Zegart: Well, the foreign policy is obviously a huge part of the equation. You can have the best intelligence and homeland security system in the world, but if your foreign policy is generating interest by angry radical communities to blow themselves up and kill as many Americans as possible, you’re still not going to protect American lives. So the policy in the long run, in solving that demand side of the equation, keeping people from wanting to join extremist, terrorist organizations, is critical.

Harris: If you could tear it all down and rebuild a system that works, where would you start? What’s the most critical or central piece to replace in rebuilding this system so that it begins to function properly?

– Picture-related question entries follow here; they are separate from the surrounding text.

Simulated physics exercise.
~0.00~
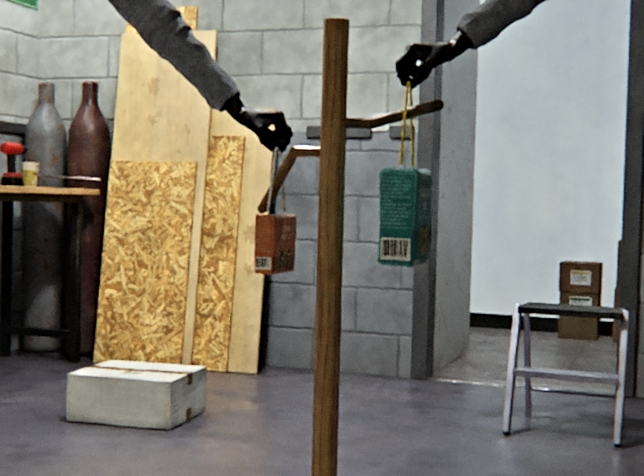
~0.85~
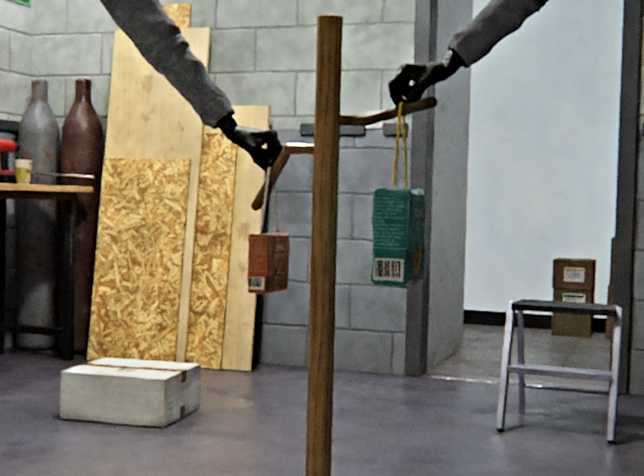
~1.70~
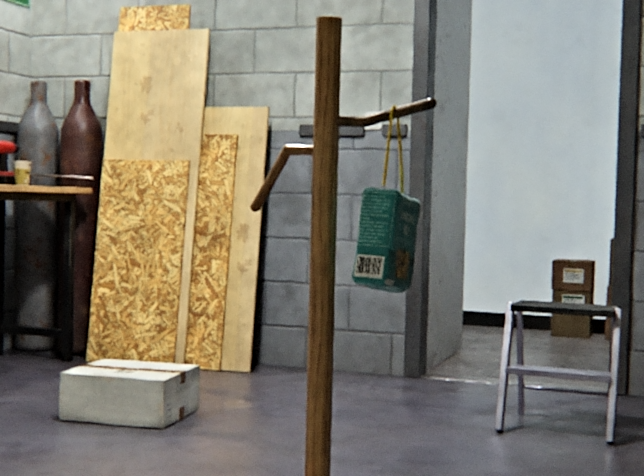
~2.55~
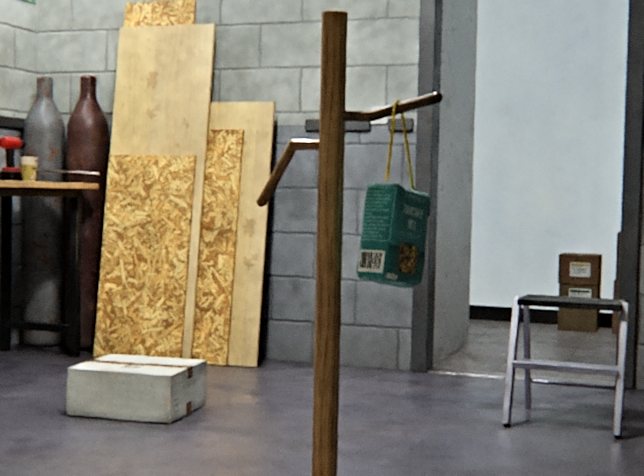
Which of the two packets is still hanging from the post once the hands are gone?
The turquoise packet is still hanging by its loop from the right peg, while the orange one is no longer on the left peg.
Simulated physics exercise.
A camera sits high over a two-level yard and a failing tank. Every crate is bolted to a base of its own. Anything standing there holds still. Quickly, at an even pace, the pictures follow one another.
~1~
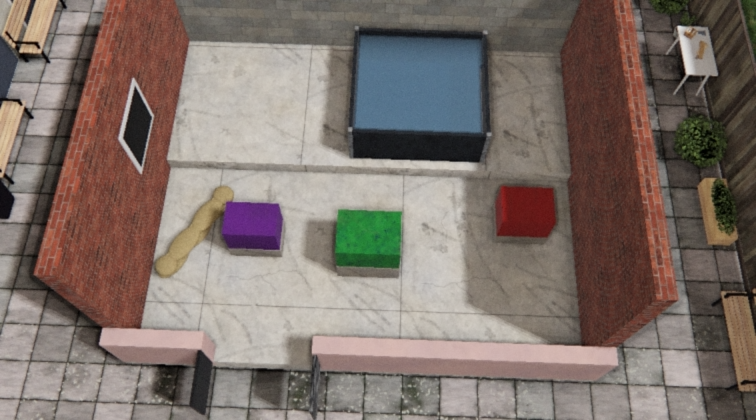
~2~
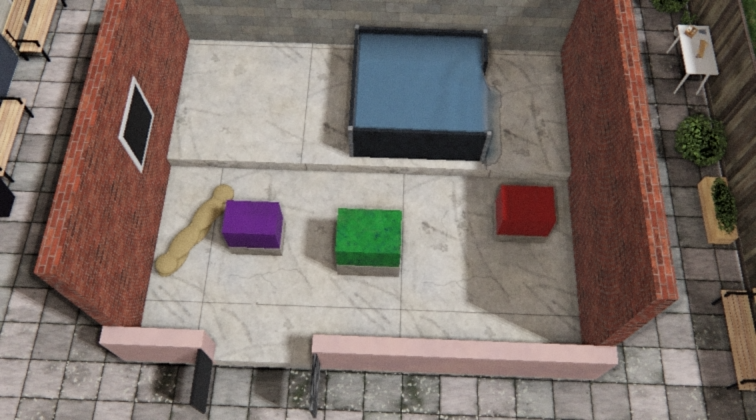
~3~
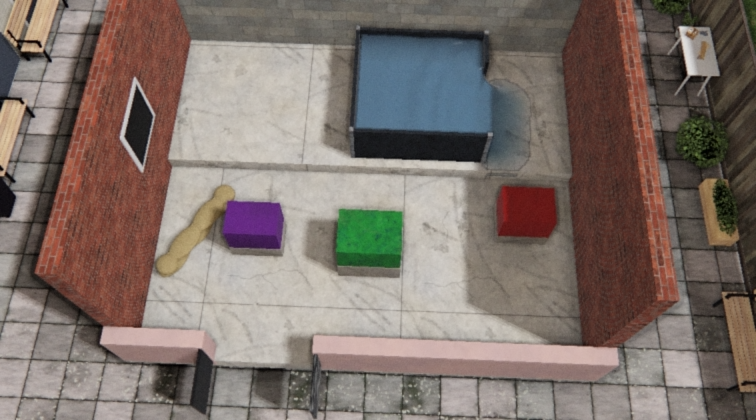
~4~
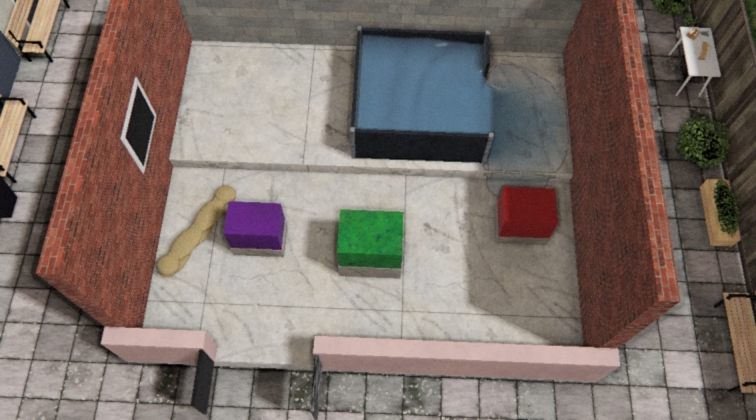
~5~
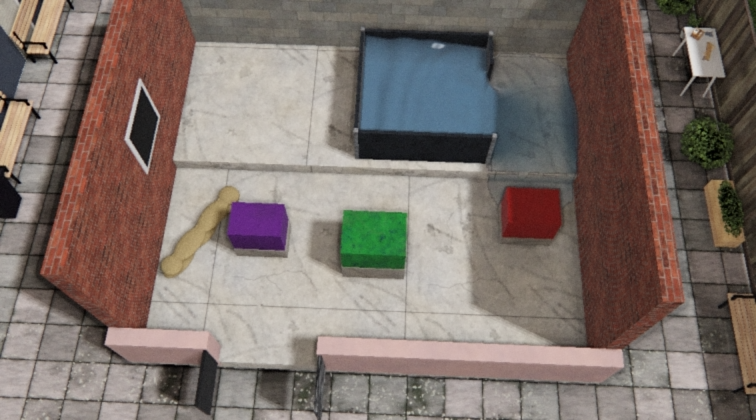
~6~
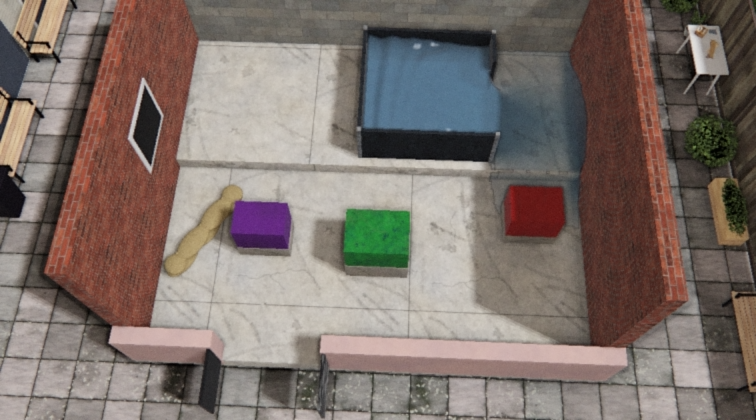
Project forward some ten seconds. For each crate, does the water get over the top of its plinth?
One by one: The green crate never gets touched by the water; the purple crate never gets touched by the water; the red crate gets touched by the water.
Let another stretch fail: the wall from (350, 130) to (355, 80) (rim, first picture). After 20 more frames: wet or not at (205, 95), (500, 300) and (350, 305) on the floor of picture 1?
Going through them in turn: Reached by the flood, then still unsoaked, then still unsoaked.
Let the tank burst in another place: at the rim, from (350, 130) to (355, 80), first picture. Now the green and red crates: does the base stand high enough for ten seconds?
Green crate: Untouched; red crate: Untouched.
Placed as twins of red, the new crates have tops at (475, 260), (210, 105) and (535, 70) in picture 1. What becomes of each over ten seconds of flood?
Listed in turn: Clear / clear / overtopped.
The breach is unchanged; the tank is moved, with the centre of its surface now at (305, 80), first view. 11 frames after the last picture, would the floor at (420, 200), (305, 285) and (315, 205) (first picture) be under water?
As listed: Awash, clear, clear.
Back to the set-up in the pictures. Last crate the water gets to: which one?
Coming in last, the purple one.
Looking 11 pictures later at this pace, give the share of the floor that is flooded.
My estimate is roughly 30 percent.
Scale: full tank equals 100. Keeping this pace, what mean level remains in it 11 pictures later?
I'd put it close to 44 percent.
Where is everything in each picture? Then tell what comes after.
The first frame shows still water in the water tank at (420, 83).
In the second frame, the front is at (491, 89), out from the gap at (481, 114).
In the third frame, the front is at (524, 97), out from the gap at (482, 117).
In the fourth frame, the front is at (565, 111), out from the gap at (482, 119).
In the fifth frame, water pours out at (486, 120) and has run to (565, 73).
In the sixth frame, the front is at (577, 223), out from the gap at (489, 118).
A moment on, water covers 15 % of the floor; the green crate not reached, the purple crate not reached, the red crate water round its plinth.
Next, water covers 30 % of the floor; the green crate not reached, the purple crate not reached, the red crate water round its plinth.
Then, water covers 60 % of the floor; the green crate water round its plinth, the purple crate water round its plinth, the red crate water round its plinth.
Later, water covers 85 % of the floor; the green crate water round its plinth, the purple crate water round its plinth, the red crate water round its plinth.
In the end, water covers 85 % of the floor; the green crate stayed above the water, the purple crate stayed above the water, the red crate was topped.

Zegart: That’s a great question. Initially I would have said the domestic intelligence piece, because I’m hesitating because one of the dangers of intelligence reform is that we hard-wire this system to deal with today’s threat. And we make the system unable to adapt to tomorrow’s threat. As one intelligence official put it to me, by the time we master the al-Qaida problem, will al-Qaida be the problem? So if you think about developing all-around athlete capabilities or intelligence agencies, if I had to focus on one thing, it would be fixing the problem at the top, so that the director of national intelligence has the authority that’s commensurate with his responsibility to knock those bureaucratic heads together. He doesn’t, he hasn’t ever had it; the CIA director before him didn’t have it either.

Harris: Amy, you are about the most pragmatic and straight-forward writer that I’ve talked to in a long time. I think you’ve written a great piece here.

Zegart: Thank you so much. I really appreciate it.

Harris: I hope that people will pick up this book. Where can they get a copy?

Zegart: You can get a copy cheap at Amazon.com or at Princeton University Press on their Web site. And in many Borders bookstores near you.

Harris: And if you see her mom, she has copies in her trunk, so be sure to ask her.

Zegart: She actually may send them by airdrop if you e-mail her.

Harris: For Josh Scheer, for Amy Zegart, author of “Spying Blind,” this is James Harris, and this is Truthdig.